Mac again: ''How does it end George?"  George: "Oh. We haven't got to the end yet.  It goes on for five miles like this and still going"


So endeth the first week. At the Grotto meeting we had met Gordon Mothes owner of the Friars Hole Cave Preserve, some 30 miles north and our aim for the second week.  He gladly let us stay on the Preserve in his log cabin caving hut - a lovely peaceful spot deep in the forest on the Pocohontas/Greenbrier County border, just off Route 219.  His 600 odd acre farm is slap bang over the Friars Hole Cave system, all 45 miles of it and one of the longest in the country. He has some 5 or 6 of its entrances on his land.

TIPS FOR DRIVERS. When passing through Ronceverte, just south of Lewisburg, beware funny junctions with strange signs which plead 'stop'.  If you don't then Officer Rudd will kick your ass.  The County Judge is not amused at 11.30 pm.  Also watch out for sneaky one-way systems which they slip in here and there when you're least expecting it.

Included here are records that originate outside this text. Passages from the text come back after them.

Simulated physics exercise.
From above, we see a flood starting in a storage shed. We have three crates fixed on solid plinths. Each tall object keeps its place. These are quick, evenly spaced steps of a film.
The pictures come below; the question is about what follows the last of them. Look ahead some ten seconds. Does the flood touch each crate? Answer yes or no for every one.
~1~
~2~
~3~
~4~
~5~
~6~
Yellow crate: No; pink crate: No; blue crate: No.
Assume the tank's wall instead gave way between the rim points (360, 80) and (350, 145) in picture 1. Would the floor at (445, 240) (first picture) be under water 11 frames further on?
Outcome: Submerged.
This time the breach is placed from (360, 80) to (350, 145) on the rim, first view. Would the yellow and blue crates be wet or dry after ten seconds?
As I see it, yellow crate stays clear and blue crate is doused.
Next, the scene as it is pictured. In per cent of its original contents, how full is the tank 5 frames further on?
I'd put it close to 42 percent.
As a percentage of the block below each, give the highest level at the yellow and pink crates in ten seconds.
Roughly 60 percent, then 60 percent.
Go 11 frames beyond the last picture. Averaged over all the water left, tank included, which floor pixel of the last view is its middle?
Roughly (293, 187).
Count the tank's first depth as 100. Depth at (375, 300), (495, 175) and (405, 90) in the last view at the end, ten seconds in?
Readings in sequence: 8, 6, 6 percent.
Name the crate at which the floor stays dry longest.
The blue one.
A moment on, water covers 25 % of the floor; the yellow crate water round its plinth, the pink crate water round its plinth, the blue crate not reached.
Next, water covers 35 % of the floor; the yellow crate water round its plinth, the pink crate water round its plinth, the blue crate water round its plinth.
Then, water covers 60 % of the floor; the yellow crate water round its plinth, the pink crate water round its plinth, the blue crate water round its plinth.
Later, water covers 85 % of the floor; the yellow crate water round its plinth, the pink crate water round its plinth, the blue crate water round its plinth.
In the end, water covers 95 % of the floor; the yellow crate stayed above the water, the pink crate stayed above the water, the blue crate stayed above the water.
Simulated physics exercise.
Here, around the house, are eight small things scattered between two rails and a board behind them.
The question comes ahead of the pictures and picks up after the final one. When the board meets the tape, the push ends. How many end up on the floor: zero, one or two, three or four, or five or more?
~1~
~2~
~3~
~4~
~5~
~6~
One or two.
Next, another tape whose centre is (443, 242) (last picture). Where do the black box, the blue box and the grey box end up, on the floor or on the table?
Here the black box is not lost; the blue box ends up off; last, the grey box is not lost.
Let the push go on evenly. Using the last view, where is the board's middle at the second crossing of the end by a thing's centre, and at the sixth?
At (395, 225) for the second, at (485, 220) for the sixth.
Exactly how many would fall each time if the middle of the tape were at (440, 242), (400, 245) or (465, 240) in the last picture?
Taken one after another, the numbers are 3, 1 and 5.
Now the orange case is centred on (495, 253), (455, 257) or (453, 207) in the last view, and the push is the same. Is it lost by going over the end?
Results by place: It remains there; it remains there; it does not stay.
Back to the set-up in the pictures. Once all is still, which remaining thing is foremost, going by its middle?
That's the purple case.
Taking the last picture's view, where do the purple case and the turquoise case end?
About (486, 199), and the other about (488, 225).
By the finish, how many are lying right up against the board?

The Friars Hole cabin is a classic - outside dunny, spring water nearby, a bunk area and a Belfresque log burning stove, plus a huge bull who conveniently stands between the hut and the dunny - a formidable sight at 3 in the morning when a bleary ex­caver wants the john.  Only a few minutes walk away are 4 or 5 of the Friars Hole Cave entrances, except the main Friars Hole entrance which is a few minutes drive back down Route 219.  Two dollars a night for the hut.   What more could a caver want?  Even an arm chair caver.

We then had three very pleasant days at the Preserve, exploring as much of the cave system as we could (probably only 10%?) via 4 of the entrances.  Mostly mega stuff, some dry, some wet and quite a bit (3 miles) of crawling if you want it, just to make Mendipites feel at home.  Also loadsa bats, SRT available, saltpetre vats - it's got the lot.  A traverse of the system, from Friars Hole to Canadian Hole is supposed to take 14 hours, for Americans that is.

TIPS FOR TRAVELLERS. Budget for white water rafting on the New and Greenbrier Rivers.  We were quoted 70 Bucks but in the proper season it may be less and different outfits will have different charges.  Shop around. Wait for a nice wet spell to add a bit of froth, spice, spills, stained underwear and excitement.


A quick run tack to Washington, roughly along the way we had come (Pat had forgotten something at Luray) but utilising the Interstate highways a bit more.

We had a few hours to kill on that day plus a few the next morning to have a look round Washington; various monuments, Arlington Cemetery, Ronnie's house, Smithsonian etc.  Well worth it.  A good fast, clean metro.  Avoid taxis. Two feet is the best way to get around.

TIPS FOR TRAVELLERS. Common courtesy with landowners still applies.  They are very friendly and delighted that speleos come all the way from England to go down their holes.  So spend a bit of time chatting - they're usually very interesting, e.g. Mr Cobb at Massanuten.  All locals are very friendly too and only to willing to help and talk turkey.

Beware certain TV channels on Motel telly sets.  Big satellite dishes allow them to pick up hours of triple xxx fleshy coloured porn, all sweat and gore.  Certainly far too strong for Belfryites.


A West Virginia file has been made up in the library, giving all sorts of useful and useless info such as show caves, addresses, local contacts, police cell dimensions, as maps places for plans, eateries, etc. Please leave it all intact in the file for others to use.